The FTSE 100 was called to open around 17 points higher.
Ipek Ozkardeskaya, senior analyst at Swissquote, said that part of the move in gold prices "is due to a marginally stronger US dollar".
She said: "Some argue that softer US inflation is taking pressure off the yellow metal - traditionally seen as a hedge against inflation - but I believe that, given gold's high correlation with risky assets over the past few weeks, a retreat in gold could be a sign that appetite across risk assets remains weak this Monday morning."
Monday will mark a relatively quiet start to what will be a busy week, with earnings due from miners Rio Tinto, BHP, Antofagasta, Glencore and Anglo American, while UK jobs data, inflation and retail sales figures will also be eyed.

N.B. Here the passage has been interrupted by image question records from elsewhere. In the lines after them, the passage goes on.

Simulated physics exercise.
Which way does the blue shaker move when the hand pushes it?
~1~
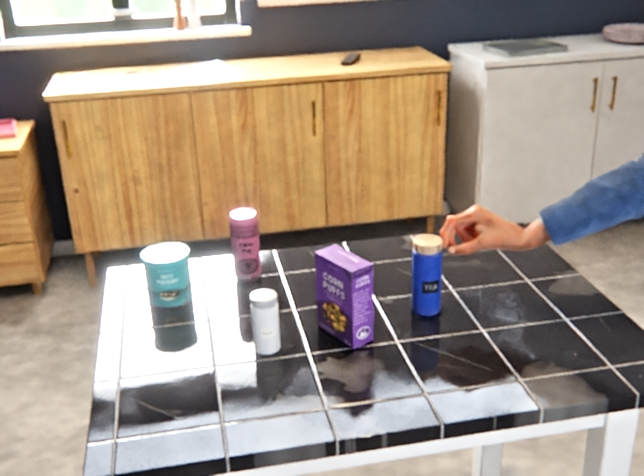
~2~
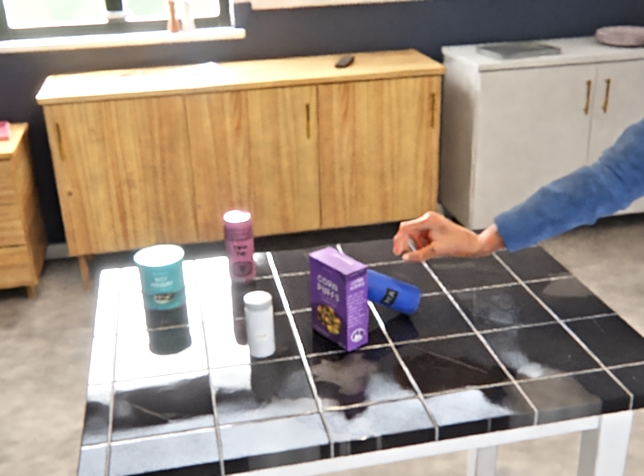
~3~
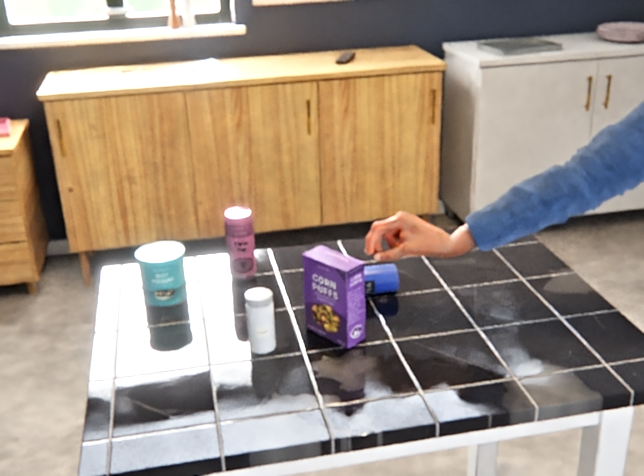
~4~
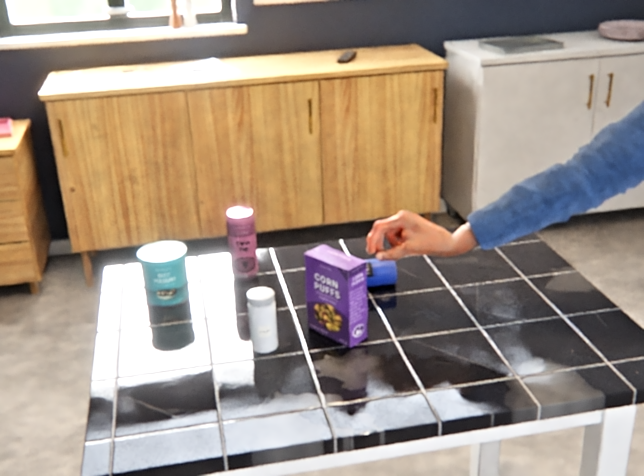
The blue shaker moves to the left, toppling onto its side and ending partly behind the purple box.
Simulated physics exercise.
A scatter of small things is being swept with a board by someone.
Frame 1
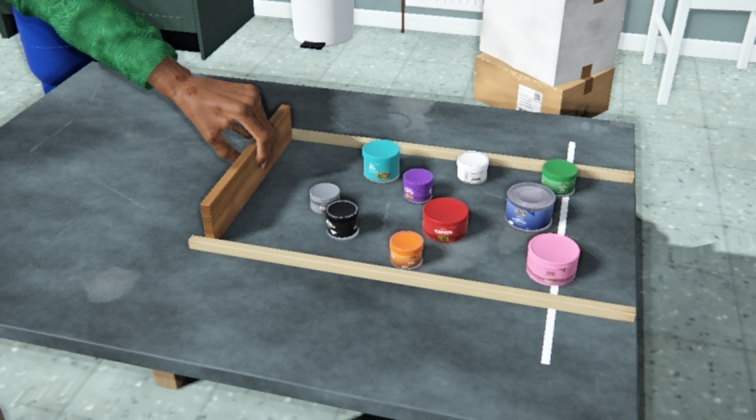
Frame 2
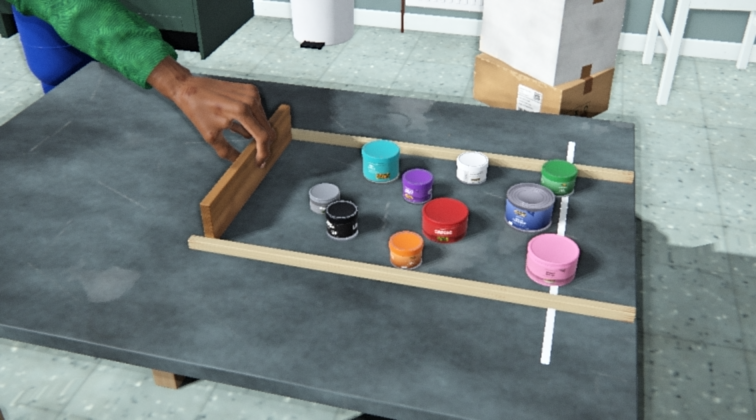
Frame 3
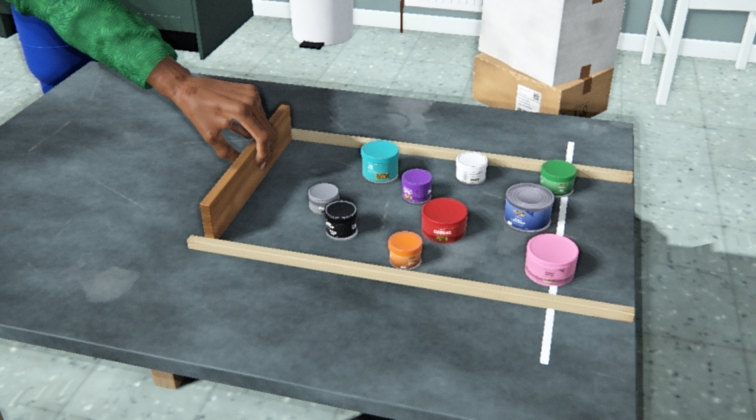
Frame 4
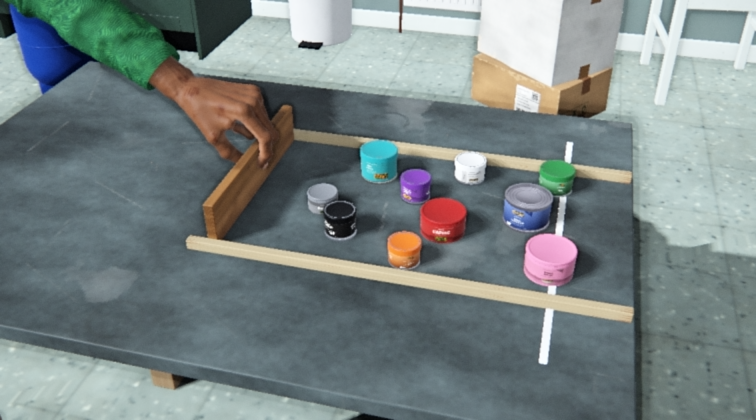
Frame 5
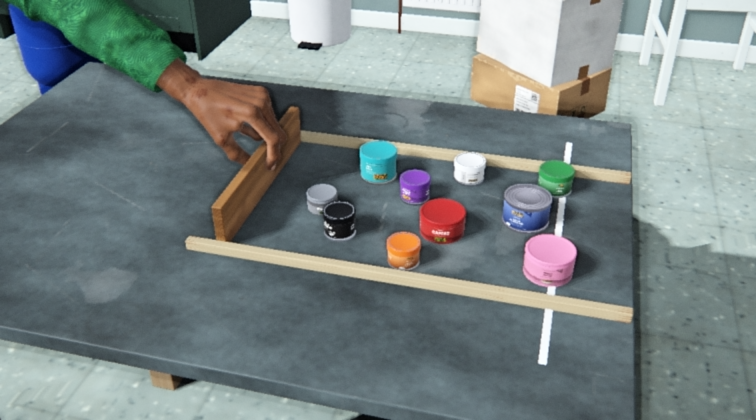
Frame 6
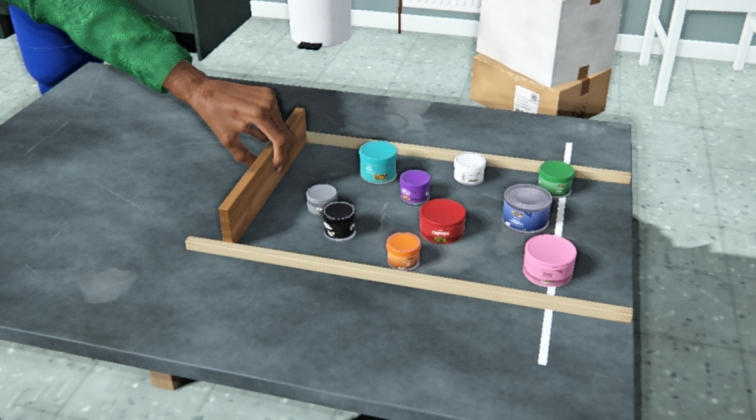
A brown hand in a fuzzy green sleeve grips an upright wooden board at the left of a dark tabletop, seen from above at an angle, in a pale-floored room with boxes behind. Colourful tubs and tins sit scattered between two wooden strips, pink, blue and green near a white line at right. The hand first stays nearly still, then slides the board slightly rightward.
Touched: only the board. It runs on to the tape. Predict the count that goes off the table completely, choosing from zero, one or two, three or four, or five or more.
The count is zero.
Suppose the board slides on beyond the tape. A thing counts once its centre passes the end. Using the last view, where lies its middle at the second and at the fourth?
(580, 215), then (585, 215).
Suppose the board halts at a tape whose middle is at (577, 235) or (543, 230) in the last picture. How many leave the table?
Try by try, 0 and 0.
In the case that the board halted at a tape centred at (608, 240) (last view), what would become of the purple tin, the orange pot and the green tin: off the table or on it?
The purple tin? It is safe. The orange pot? It is safe. The green tin? It does not stay.
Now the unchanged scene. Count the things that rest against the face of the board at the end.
It touches 6.
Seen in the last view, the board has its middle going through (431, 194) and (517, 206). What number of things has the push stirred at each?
At the first place 7, at the second 10.
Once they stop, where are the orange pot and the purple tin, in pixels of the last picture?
The orange pot ends at (570, 283) and the purple tin at (576, 213).
Early on, none off yet; pink tub at rest near (549, 261); green tin at rest near (556, 180); blue tin at rest near (527, 209).
Finally, the number that fall off is zero.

Figures released earlier by Rightmove showed UK house price growth stalled in February after the strongest increase in over a decade the previous month, though the outlook for demand still remains bright as affordability continues to improve.
The average price of a newly listed home for sale was 368,019 in February, down 12 over the month (-0.0%) following a 2.8% surge in January.
The previous month's jump was the largest-ever increase for a January and the strongest monthly rise since June 2015, as confidence rebounded after taking a hit due to the Autumn Budget.
However, high choice of homes for sale and steadying buyer activity have kept a lid on prices this month.
Nevertheless, asking prices have still seen their strongest start to the year since 2020, even after accounting for January's standstill.
"There are still lots of homes for sale, and buying activity isn't as strong as this time last year, when many buyers were rushing to move before the stamp duty increase in England," said Rightmove's property expert Colleen Babcock.
"So in February, sellers have taken a more cautious approach by holding onto January's gains rather than pushing prices higher, at a time when competition is high and the market is still very price-sensitive."
In corporate news, Beazley said the deadline for Zurich Insurance to make a firm takeover bid has been extended.
Beazley announced earlier this month that the two parties had reached an agreement in principle on the terms of an 8bn takeover by Zurich.
It said on Monday that Zurich has begun a period of confirmatory due diligence and, with the support of the board and management of Beazley, that process is progressing as planned.
"The parties are simultaneously discussing the detailed terms of the transaction and progressing definitive transaction documentation," it said.
Zurich initially had until today to make a firm offer or walk away, but the 'put up or shut up' deadline has now been extended to 1700 GMT on 4 March.
Pinewood Technologies said it was still confident in its long-term prospects after private equity firm Apax Partners withdrew its 575m offer for the automotive service provider on Friday, citing prevailing challenging market conditions.
The company, which offers a cloud-based platform for car dealerships and manufacturers, said it was well-positioned to continue executing its strategy and to achieve medium-term 2028 guidance of underlying EBITDA of 58m - 62m.
Precision engineering group Hunting said it had received positive results from a pilot test of its enhanced oil recovery solution from Buccaneer Energy.
Hunting said Buccaneer Energy, which utilised the solution at its Pine Mills field in East Texas, had reported a 100% uplift in production within the oil wells, with one well reducing its water cut to zero.
Buccaneer now expects to roll out the organic oil recovery technology across other wells within its portfolio.